Student-led collections on discipline topics

OB3 provides a unified interface and functionality for students, lecturers, and tutors to co-create media-rich document projects, including student-led collections on discipline topics. This type of collaborative activity promotes active learning and engagement in asynchronous online distance education, with projects that can be completed within a single academic semester.

By enabling document sharing among multiple users, OB3 allows students to collaborate and create content together. This gives teachers a platform to provide students with opportunities to contribute meaningfully to course evolution and improvement (See Petsoglou & Stoop, 2020, p. 39).

  • A lecturer or tutor provides the topic
  • Students add content to the document (headings, paragraphs, images, videos, etc.)
  • OB3 highlights each student’s contribution with colour-coded lines
  • Content and collaboration are assessed
  • Contributed content can become part of curriculum after review
  • Collections can be shared with alumni

Students have significant decision-making control within a framework provided by academic staff, allowing them to influence the shaping of an educational resource. After content review and approval, these document collections may become part of the curriculum. Collections can also be shared with alumni (if desired and permitted by an institution's policies). OB3 alumni access is provided at no cost.

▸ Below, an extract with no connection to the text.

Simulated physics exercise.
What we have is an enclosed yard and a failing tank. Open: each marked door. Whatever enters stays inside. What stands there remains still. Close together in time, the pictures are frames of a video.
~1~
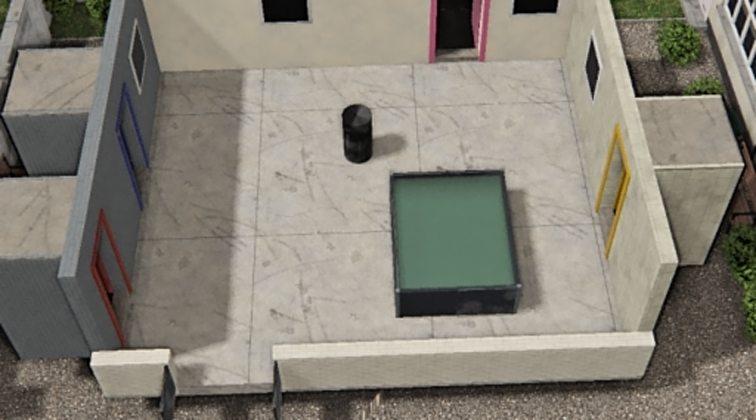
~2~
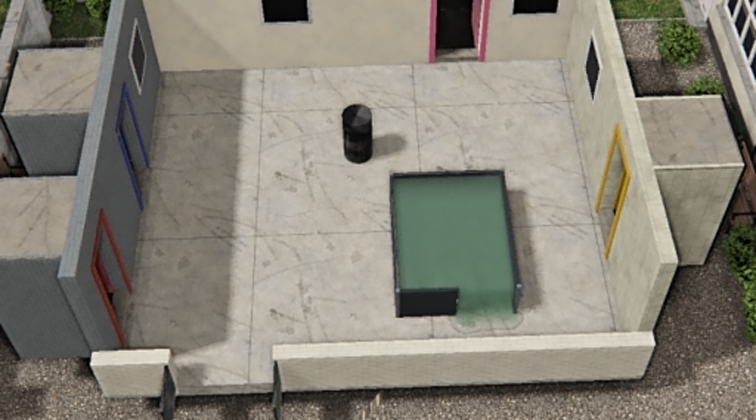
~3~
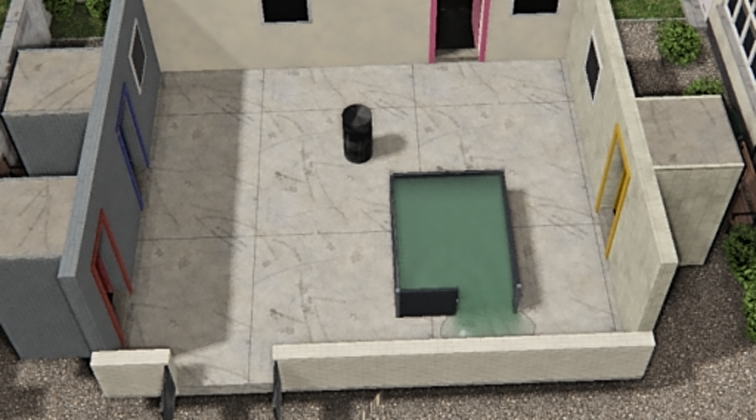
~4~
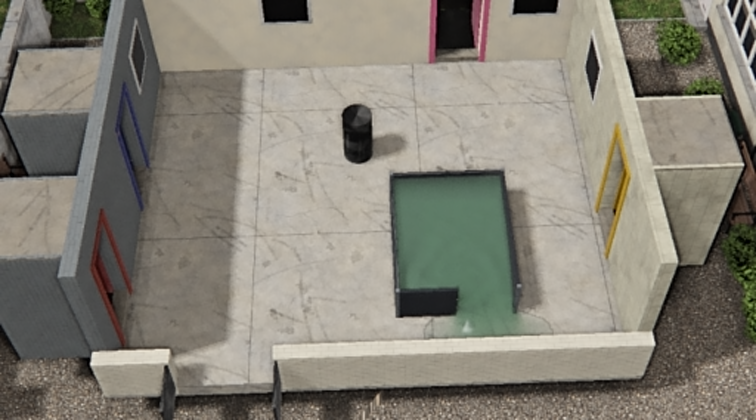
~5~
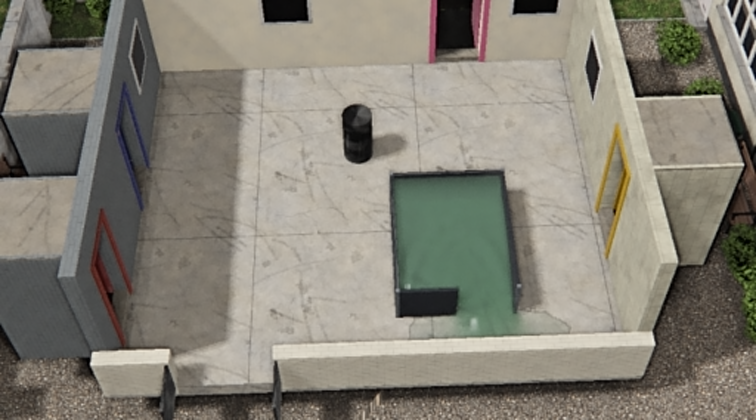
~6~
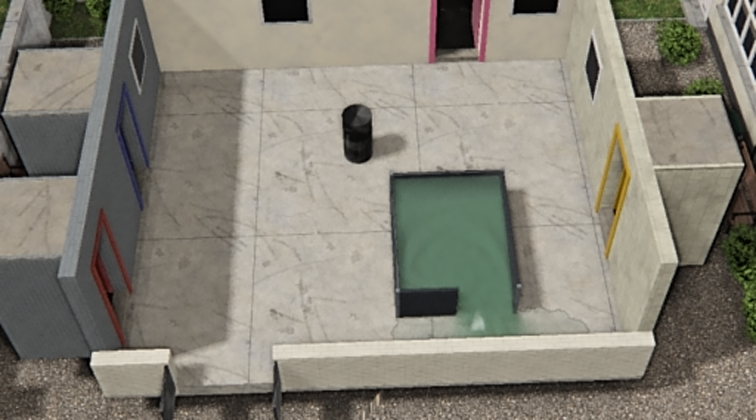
The clip opens on a walled yard where still green water fills a dark-sided tank near a black cylinder. A gap appears at the right of the tank's front side, and water pours through onto the pale floor. The small spill reaches the low front wall and spreads a little to the right.
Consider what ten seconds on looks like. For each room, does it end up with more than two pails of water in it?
In the end yellow door: Within the cap, red door: Within the cap, blue door: Within the cap, pink door: Within the cap.
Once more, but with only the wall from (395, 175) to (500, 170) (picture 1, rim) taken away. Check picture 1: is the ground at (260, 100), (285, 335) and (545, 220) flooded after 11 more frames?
In the order you gave them, I get still bare, still bare, still bare.
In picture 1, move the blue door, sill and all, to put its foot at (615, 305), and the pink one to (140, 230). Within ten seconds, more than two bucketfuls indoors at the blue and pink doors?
Looking at it, I'd say the blue one breaks the limit and the pink one is safe.
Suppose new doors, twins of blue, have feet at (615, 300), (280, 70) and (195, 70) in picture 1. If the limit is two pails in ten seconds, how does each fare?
In order: Tops the limit, stays within it, stays within it.
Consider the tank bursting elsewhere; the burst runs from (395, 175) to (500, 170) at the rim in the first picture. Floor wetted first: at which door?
The one in pink comes first.
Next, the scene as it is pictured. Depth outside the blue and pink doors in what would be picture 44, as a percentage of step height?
Roughly 50 % and 80 %, respectively.
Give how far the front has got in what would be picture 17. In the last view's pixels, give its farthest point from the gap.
Close to (199, 362).
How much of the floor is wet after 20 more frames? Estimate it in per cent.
Estimated share: Around 45 %.
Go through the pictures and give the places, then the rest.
The first frame shows still water in the water tank at (452, 231).
In the second frame, the front is at (517, 322), out from the gap at (486, 303).
In the third frame, water pours out at (485, 305) and has run to a hidden place.
In the fourth frame, the front is at a hidden place, out from the gap at (485, 305).
In the fifth frame, water pours out at (485, 305) and has run to a hidden place.
In the sixth frame, the front is at a hidden place, out from the gap at (485, 305).
A moment on, water covers 10 % of the floor; the yellow door not reached, the red door not reached, the blue door not reached, the pink door not reached.
Next, water covers 20 % of the floor; the yellow door wet at the sill, nothing in, the red door not reached, the blue door not reached, the pink door not reached.
Then, water covers 45 % of the floor; the yellow door wet at the sill, nothing in, the red door under two buckets in, the blue door not reached, the pink door not reached.
Later, water covers 65 % of the floor; the yellow door wet at the sill, nothing in, the red door under two buckets in, the blue door wet at the sill, nothing in, the pink door under two buckets in.
In the end, water covers 90 % of the floor; the yellow door wet at the sill, nothing in, the red door under two buckets in, the blue door wet at the sill, nothing in, the pink door under two buckets in.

The following practices (see Gomez et. al. 2022, 2017) exemplify effective student-staff curriculum co-creation as described by Bovill (2013), who notes that such collaborations "frequently involve a student studying a topic/problem that is of particular interest, and requires them to develop a deep approach to learning and investigation of their chosen topic" (p. 465).

A kind of “Wikipedia” for the Optics topic

The Optics wiki pages are collaborative documents created by students in the University of Sydney's Master of Ophthalmic Science program, which is designed for fully remote completion.

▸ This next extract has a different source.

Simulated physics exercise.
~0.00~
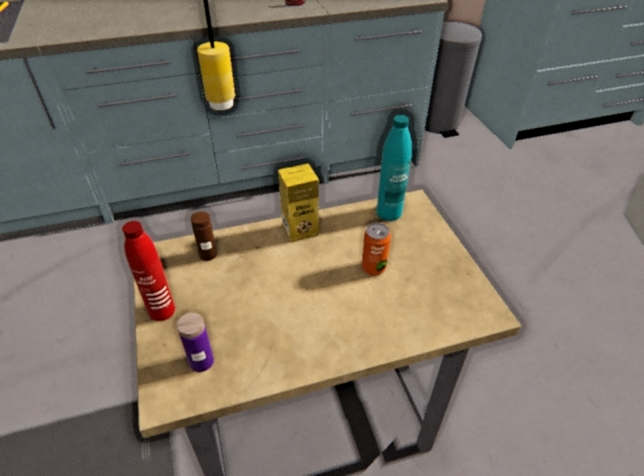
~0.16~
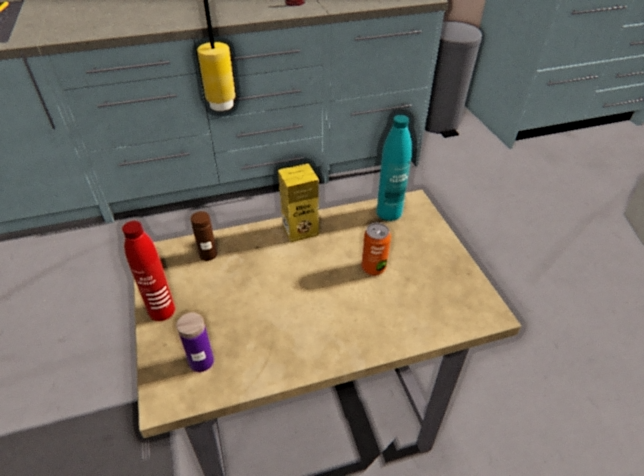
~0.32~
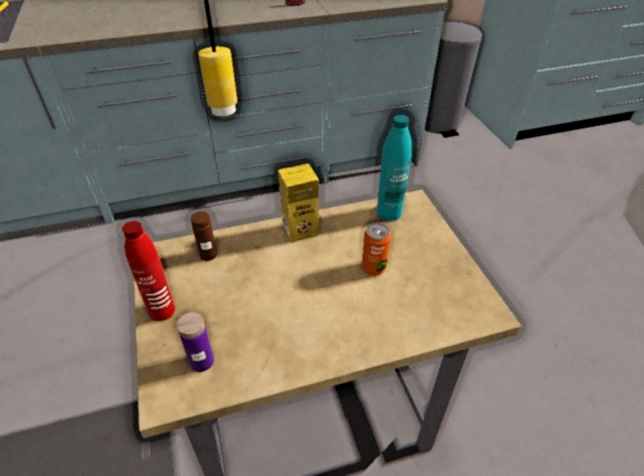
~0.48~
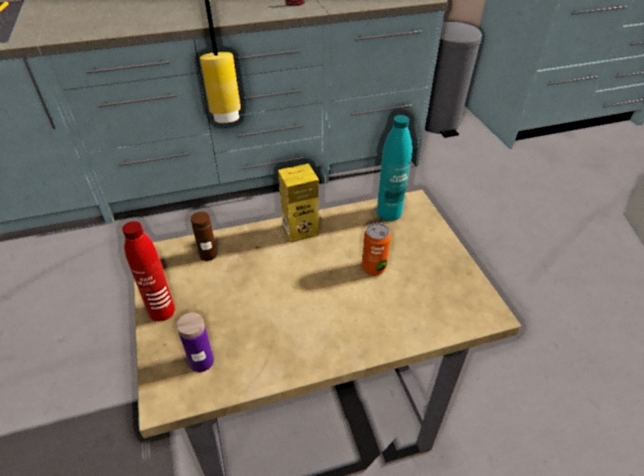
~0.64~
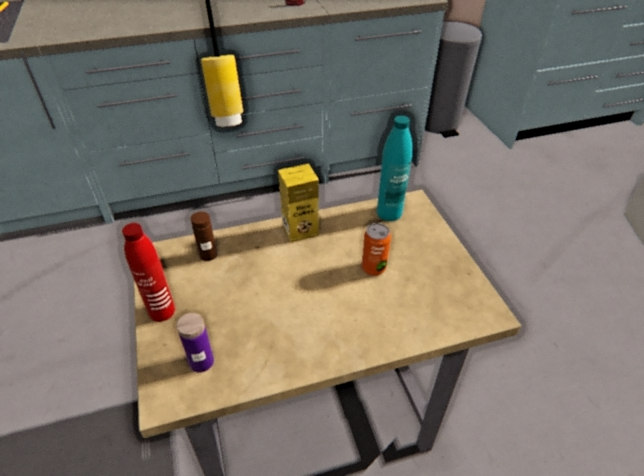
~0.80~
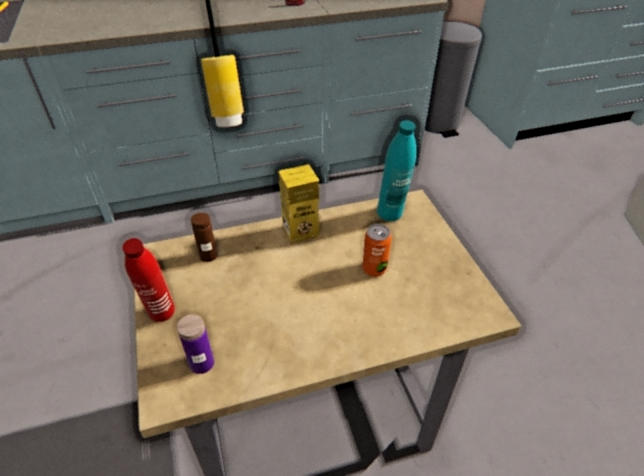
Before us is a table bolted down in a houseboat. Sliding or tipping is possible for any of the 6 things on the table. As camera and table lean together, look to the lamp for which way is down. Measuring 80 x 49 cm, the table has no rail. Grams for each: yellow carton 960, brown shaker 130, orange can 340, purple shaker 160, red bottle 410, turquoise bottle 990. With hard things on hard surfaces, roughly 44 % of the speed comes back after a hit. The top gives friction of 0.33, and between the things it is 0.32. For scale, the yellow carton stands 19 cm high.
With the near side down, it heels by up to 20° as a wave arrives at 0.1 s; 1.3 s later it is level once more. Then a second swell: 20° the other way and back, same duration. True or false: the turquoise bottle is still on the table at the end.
True.
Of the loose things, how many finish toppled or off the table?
I count 2.
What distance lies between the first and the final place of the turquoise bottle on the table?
I'd say about 28 cm between start and finish.
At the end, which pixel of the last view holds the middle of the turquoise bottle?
End position: Roughly (434, 269).
After 1.00 s, heel 14°, near side down; turquoise bottle 36° off its base near (410, 195); red bottle 66° off its base.
After 1.20 s, heel 4°, near side down; turquoise bottle on its side near (429, 257); red bottle on its side; yellow carton moved 2 cm.
After 3.10 s, boat level; turquoise bottle on its side near (434, 269); red bottle on its side.
In the end (5.5 s), toppled on the table, red bottle and turquoise bottle; the other 4 under 5 cm from the start. In the last view, turquoise bottle near (434, 269).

While lecturing staff provide the topics, students are responsible for all content development. The process occurs in two phases: first, students develop content for their assigned wiki page over a six-week period; second, during another six-week period, all students review and provide links between documents. Though online collaboration initially required encouragement from staff, participation has improved over time. Both content quality and collaborative effort are assessed.

The project aims to create a reliable, encyclopedic resource specific to the Optics topic that current students and alumni can access for their learning and careers. This student-led project "has been created to address the issue that this kind of content online or in other wiki pages is not reliable. There is a lot of bad content and it is not specific to what the students need for their career or for their learning as a high-level subject course." (p. 3324)

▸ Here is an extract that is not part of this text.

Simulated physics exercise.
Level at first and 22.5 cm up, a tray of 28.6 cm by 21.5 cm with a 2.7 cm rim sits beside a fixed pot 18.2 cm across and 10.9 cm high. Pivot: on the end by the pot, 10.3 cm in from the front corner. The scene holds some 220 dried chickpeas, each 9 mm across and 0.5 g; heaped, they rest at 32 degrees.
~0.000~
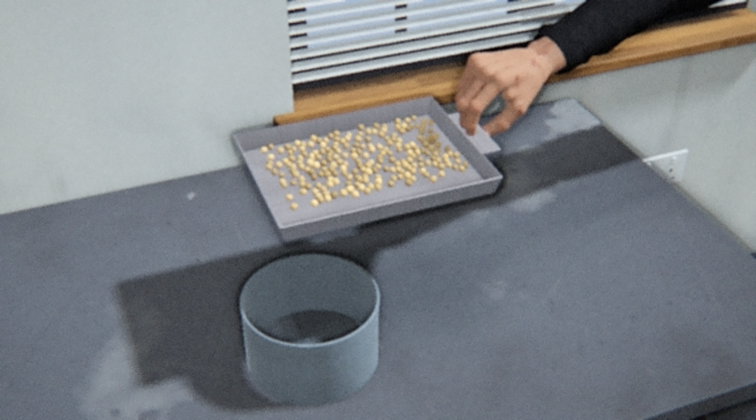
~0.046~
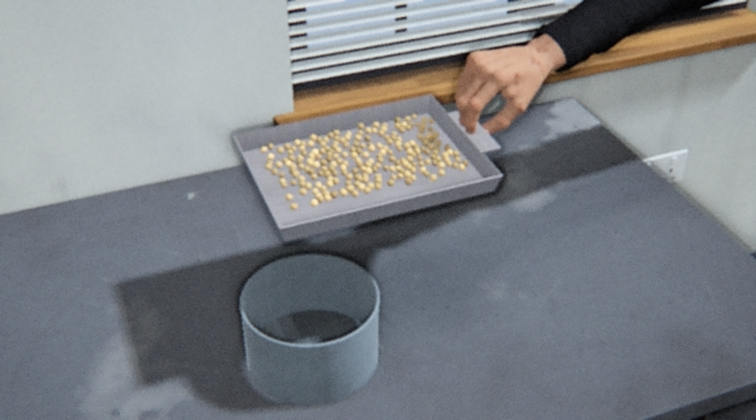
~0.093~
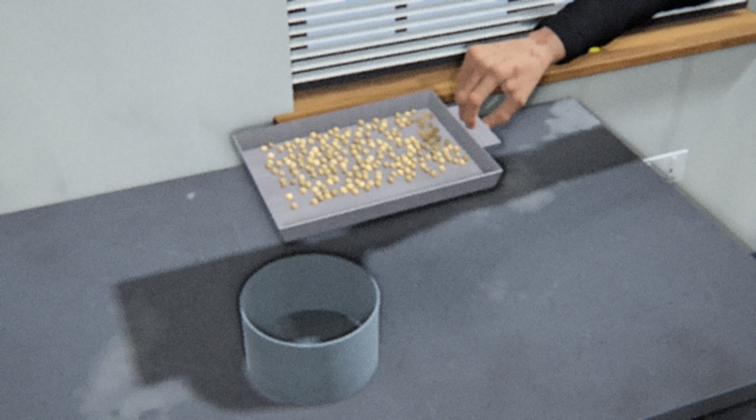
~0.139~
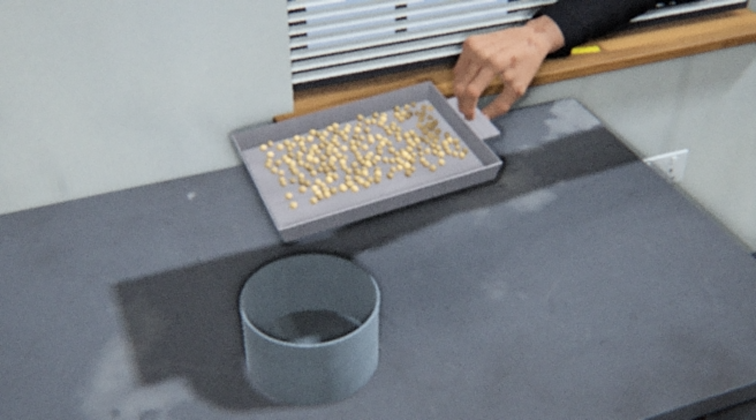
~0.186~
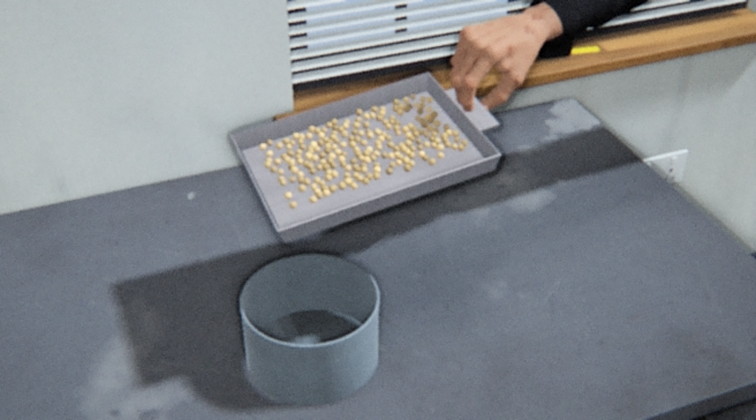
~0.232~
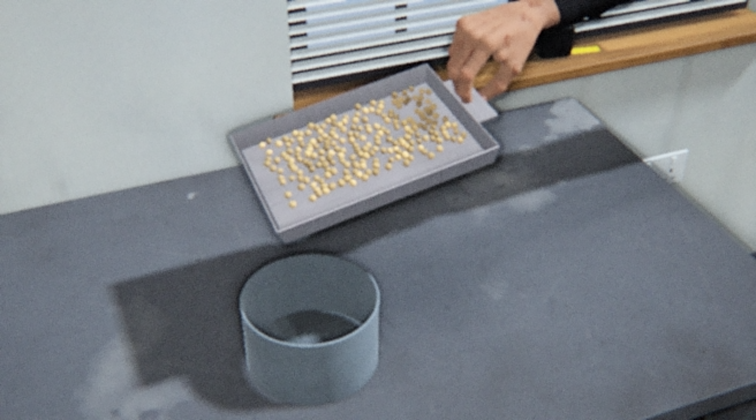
On a dark grey tabletop against a pale wall with white blinds and a wooden sill, seen from above at an angle, the view stays still. A shallow grey tray scattered with many small tan chickpeas sits near the back, with an open blue-grey round pot in front. A dark-sleeved hand at the tray's right end gradually raises that side, slanting the tray down toward the left front.
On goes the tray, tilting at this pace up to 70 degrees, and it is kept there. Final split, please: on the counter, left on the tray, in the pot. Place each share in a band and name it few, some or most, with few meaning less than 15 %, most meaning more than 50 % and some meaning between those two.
In the end: Counter few, tray most, pot few.
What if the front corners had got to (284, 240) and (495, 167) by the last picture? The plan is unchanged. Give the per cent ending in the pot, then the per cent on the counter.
Pot 30; counter 0.
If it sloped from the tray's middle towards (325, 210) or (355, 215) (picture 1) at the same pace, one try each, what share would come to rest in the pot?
Some 15 and 5 per cent.
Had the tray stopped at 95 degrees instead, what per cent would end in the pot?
Estimate: Roughly 30 percent.
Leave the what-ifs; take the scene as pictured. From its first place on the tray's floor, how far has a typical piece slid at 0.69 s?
Roughly 10 cm.
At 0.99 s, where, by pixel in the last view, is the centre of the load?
Estimated load position: Around (270, 177).
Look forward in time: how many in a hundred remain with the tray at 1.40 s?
It's roughly 95 percent.
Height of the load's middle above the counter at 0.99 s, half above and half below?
Height: Around 26 cm.
After 0.69 s, tilt 39 degrees; the tray holds 100 %, the pot 0 %.
After 0.99 s, tilt 58 degrees; the tray holds 100 %, the pot 0 %.
Then, at 1.40 s, tilt 70 degrees; the tray holds 95 %, the pot 0 %.
In the end, at 1.8 s, counter 0 %, tray 95 %, pot 0 %.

Between January 2017 and September 2018, students co-created 138 wiki entries. This collection has been made available to subsequent student cohorts as part of the ophthalmic optics curriculum.

Midwifery history accounts

In the first year of the Bachelor of Midwifery program at Ara Institute of Canterbury (New Zealand), students are introduced to the history of midwifery as a component of exploring the epistemological perspectives of midwifery. Working in small groups of 3-4, students are assigned scenarios from a specific historical period. They research the period and develop and educational resource as an OB3 page related to midwifery practice.

Students collaborate remotely to prepare materials which are punctuated with questions for their colleagues so that they are able to directly engage and interact with the materials online. This approach facilitates the addition of new thoughts, insights, and further questions from both co-developers and their fellow students. After submitting their online materials, students can address significant points raised during follow-up Zoom meetings.

This early introduction to co-design and development provides students with a greater working knowledge of the OB3 software while developing skills as broad as pedagogical reasoning to copyright literacy.

The program's theoretical components are delivered online and asynchronously, making this student-led collaborative assignment an integral part of the educational experience.